So begins my week featuring the awesomely epic imprint, Carolrhoda Lab! I first stumbled upon Carolrhoda Lab two years ago through a well-placed advertisement on the Publisher's Weekly site. The imprint was but a mere infant then, relatively unknown but damn I loved their font. Kinda creepy and since I'm a touch on the morbid side, I gravitated. They gladly sent me some of their titles and thus began my love of not only Carolrhoda Lab but Ilsa Bick (DRAW THE DARK), Blythe Woolston (THE FREAK OBSERVER) and Steve Brezenoff (THE ABSOLUTE VALUE OF -1).
Carolrhoda Lab and it's authors have never ceased to amaze me with the unabashedly amazing stuff they put out. They're stories that hit you in places no other book can and they're continuously good. Carolrhoda Lab, and its editorial director Andrew Karre, has so successfully carved out a niche that, really, he (and they) should be bowed to. Andrew has his finger on the pulse of exactly what it is he's looking for and he snatches it up every time. I've reviewed nearly every title on the CL list and they're all mind-blowingly phenomenal. How Andrew manages to hit them out of the park every time is most likely a secret he's keeping closely guarded. As long as he keeps going what he's doing, I'm okay with that.
From here I hand over the reigns to him so he can wax scientific about just what Carolrhoda Lab is all about. I hope this little event on my little blog opens up the world of Carolrhoda Lab to more people and helps get the word out about these awesome books even more. All this week look for CL reviews, an awesome giveaway and another awesome guest post from Elizabeth Dingmann, publicist extraordinaire!
Carolrhoda Lab is two experiments at once, as far as I’m concerned. On the individual book level, it has been my goal from day one to create editorial spaces where the author and I can test the fundamental YA hypothesis: this is a book that will appeal to people who are interested in the teenage condition (notice that the fundamental YA hypothesis is not “this book is for teens”). Our testing instruments are questions like how does the book fit into (or, better still, disrupt) the world of teen fiction as we know it now? What part will this book play in the larger drama that is contemporary adolescence? What light does this shed on the teenage experience? And so on. Under this kind of testing, there are really only two unacceptable indicators and they involve phrases like “reading level” and “teen-appropriate subject matter.” Not only do I believe these issues are irrelevant to young adult fiction, but I find them deeply boring (and they smell bad if you leave them open in the lab too long).
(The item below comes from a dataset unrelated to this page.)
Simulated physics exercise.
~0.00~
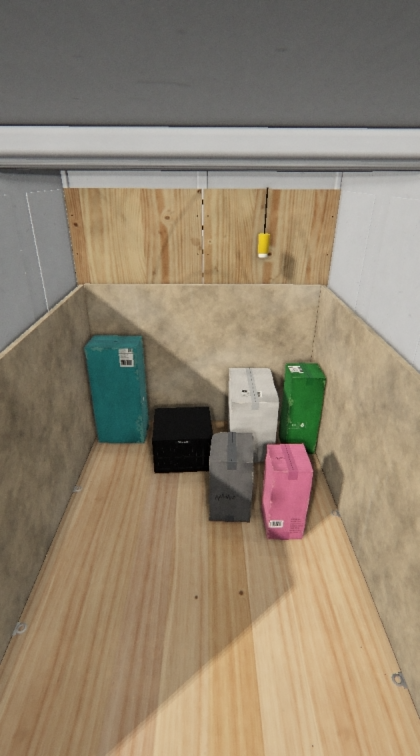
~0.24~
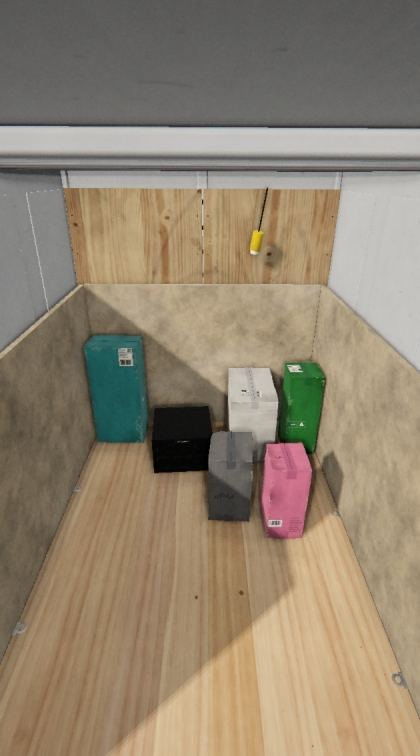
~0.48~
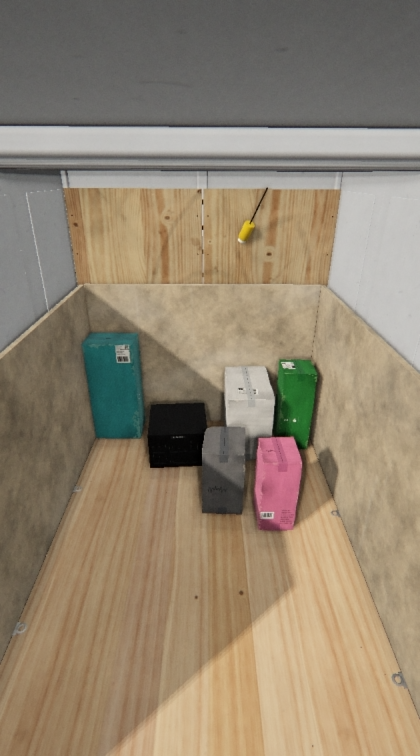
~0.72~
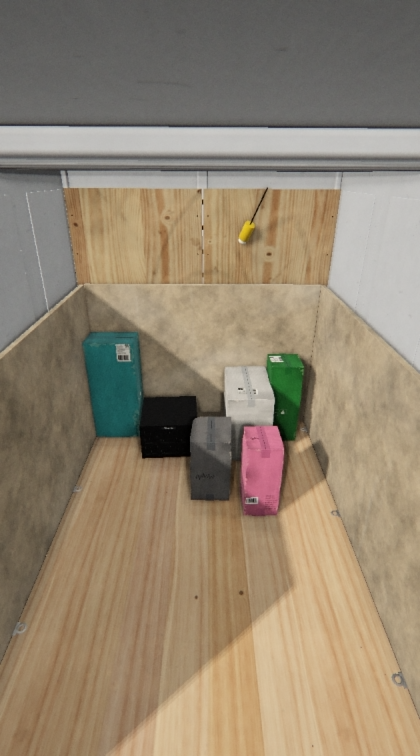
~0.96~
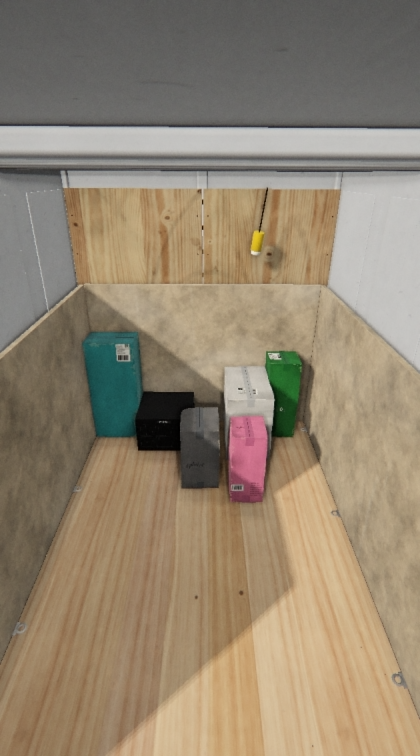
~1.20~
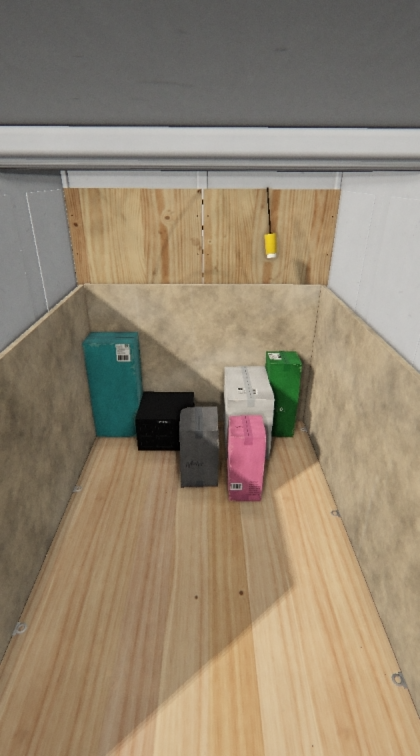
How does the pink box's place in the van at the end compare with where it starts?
It ends up further left and closer to the far wall than where it starts, now standing just in front of the white box.
A turquoise box stays put as four others slide left towards the far wall, staying upright.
Aside from that bit of unabashed subjectivity, we are very scientifically rigorous. Like any good lab, we are always retesting our assumptions with each new specimen. I’m very fortunate to have fearless experimenters like Steve Brezenoff and Blythe Woolston and tinkerers like Ashley Hope Pérez and R.J. Anderson who like to mix combustibles.
The second, larger experiment takes place on the imprint level, and the hypothesis in that case is that an imprint can forge a coherent identity based on no more than a commitment to exploring every nook and cranny of teenage existence, one book at a time—even if this leads to books that are superficially wildly different. I take the “lab” in our name very seriously on a personal level. I am disposed to approaching YA as a genre, and I’ve thought that way ever since I helped launch Flux in my previous editorial incarnation. However, Lab means I have to test that hypothesis too, and I’m as proud to have published books that challenge that hypothesis (Vaunda Micheaux Nelson’s No Crystal Stair is a perfect example) as I am to have published books that affirm it (like Ilsa J. Bick’s Drowning Instinct). You might say that the only unacceptable indicators in this experiment are repetition and thoughtless trend following. This is an ongoing experiment, but data is trending in a good direction.
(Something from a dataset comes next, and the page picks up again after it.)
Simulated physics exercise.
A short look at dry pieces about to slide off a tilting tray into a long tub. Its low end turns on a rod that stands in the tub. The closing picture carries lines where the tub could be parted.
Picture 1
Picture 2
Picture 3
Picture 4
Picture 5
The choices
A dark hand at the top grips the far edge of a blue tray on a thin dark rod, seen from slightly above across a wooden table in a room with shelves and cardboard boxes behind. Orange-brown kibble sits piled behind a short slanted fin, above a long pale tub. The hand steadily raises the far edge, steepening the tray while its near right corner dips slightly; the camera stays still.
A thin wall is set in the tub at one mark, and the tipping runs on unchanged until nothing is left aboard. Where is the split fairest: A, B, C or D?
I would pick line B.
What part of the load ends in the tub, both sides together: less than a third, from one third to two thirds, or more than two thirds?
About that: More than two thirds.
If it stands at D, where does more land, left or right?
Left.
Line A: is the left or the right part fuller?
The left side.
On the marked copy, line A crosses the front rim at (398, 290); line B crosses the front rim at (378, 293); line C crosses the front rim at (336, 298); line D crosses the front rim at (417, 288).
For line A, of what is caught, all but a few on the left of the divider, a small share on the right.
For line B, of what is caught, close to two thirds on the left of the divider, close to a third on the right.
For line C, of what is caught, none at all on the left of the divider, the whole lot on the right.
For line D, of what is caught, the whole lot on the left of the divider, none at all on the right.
These are the things we think about when we think about Carolrhoda Lab books (we also think about things like trim size, dot gain, epub3, the serial comma, the viability of the second person, whether we could ever publish a vampire novel, book trailers, Facebook, what the hell is Pinterest, etc. but I won’t bore you). In the end, though, it’s probably all beside the point for readers. The process is a curiosity. The “science” is, I hope, in service of the stories, and we want those to last.